Of course, I'm also terrified of childbirth, so that pr'bly affects my pity. I suspect you just, umm, discarded the dress?

Peter said...

What, you need reasons not to like cats?

Michael said...

It could have been worse. I mean, it could have been something disastrous like afterbirth and a Vera Wang.

But the tarantulas eating the chicks... as much as I loathe and fear spiders, I probably would have paid money to see a spider eating chicken. Baby chickens, to boot!

God bless the ruthless insanity of creation! Oh. Wait.
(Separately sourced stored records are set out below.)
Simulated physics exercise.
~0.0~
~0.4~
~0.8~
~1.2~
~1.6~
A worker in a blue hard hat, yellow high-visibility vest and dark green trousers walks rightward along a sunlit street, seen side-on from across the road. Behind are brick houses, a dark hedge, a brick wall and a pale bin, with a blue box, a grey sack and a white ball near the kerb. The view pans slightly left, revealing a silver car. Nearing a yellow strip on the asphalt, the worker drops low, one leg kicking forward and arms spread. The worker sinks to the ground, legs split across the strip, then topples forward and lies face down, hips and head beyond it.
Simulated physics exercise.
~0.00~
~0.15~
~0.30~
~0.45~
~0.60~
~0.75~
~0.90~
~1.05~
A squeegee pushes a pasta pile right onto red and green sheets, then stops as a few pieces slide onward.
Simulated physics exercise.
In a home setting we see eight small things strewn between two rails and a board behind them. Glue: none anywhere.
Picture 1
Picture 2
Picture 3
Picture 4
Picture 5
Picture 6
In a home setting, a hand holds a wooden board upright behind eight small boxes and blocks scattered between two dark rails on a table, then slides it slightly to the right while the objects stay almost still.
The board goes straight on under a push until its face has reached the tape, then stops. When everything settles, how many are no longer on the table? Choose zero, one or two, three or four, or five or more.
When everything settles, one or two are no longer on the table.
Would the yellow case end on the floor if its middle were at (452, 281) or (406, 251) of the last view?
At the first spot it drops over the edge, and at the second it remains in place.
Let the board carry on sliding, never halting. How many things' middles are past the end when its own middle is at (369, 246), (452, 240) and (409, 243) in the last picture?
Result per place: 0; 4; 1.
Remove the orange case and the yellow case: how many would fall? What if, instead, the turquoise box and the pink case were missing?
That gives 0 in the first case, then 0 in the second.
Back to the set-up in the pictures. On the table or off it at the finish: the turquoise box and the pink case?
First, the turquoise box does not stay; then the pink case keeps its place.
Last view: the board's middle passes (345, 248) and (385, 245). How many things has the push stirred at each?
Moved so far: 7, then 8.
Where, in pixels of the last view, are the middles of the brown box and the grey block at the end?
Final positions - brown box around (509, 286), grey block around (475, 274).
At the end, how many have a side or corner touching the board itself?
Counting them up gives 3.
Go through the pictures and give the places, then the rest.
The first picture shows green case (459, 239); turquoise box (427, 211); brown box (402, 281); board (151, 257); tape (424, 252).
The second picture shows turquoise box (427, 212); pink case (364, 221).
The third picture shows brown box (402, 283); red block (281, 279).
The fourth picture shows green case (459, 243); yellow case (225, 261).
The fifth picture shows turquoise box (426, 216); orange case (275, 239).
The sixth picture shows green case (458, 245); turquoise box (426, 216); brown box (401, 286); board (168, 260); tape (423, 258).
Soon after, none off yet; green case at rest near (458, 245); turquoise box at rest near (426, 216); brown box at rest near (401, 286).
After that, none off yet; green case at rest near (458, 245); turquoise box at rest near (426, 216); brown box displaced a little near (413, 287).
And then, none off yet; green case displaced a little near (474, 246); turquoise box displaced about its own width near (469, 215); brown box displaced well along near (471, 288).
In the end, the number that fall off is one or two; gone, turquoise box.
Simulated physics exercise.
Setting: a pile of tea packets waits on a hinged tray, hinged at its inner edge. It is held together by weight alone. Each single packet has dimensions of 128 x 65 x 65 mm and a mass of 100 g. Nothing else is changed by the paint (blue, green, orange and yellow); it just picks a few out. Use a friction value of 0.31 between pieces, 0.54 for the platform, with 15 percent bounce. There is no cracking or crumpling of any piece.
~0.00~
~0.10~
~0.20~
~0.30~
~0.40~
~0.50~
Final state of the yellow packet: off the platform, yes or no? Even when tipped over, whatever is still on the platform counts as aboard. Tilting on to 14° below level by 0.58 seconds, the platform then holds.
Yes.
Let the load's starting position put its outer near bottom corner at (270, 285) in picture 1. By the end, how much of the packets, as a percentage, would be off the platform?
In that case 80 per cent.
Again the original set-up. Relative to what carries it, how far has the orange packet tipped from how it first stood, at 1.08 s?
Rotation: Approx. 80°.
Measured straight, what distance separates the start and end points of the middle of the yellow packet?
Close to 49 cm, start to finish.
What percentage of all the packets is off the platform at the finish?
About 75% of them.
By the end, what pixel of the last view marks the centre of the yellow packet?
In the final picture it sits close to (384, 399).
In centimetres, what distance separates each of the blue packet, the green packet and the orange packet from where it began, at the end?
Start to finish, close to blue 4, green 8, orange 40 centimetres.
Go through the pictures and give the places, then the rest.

He kinda already did.

Dave said...

In defense of the cat-
it's impressive that she was still defending you from those awful bugs even when she was in labor/delivering kittens.
Where's the thanks?
Is there no door to close to keep out unwanted critters (I know bugs don't use doors but maybe cats & chicks do)?
Mom

Lindsay said...

In the particular house, there is a door, but it doesn't entirely close (which is why the cat can come in). Besides, closing the door even partially keeps out any sort of breeze, so that options isn't ideal.

As for a door keeping out bugs, again, not in this house. The house is made out of clay (or mud?), and the clay was not packed very tightly. So bugs actually live in the walls.

Anyway, I've been told tarantulas are harmless, but I'm not entirely convinced.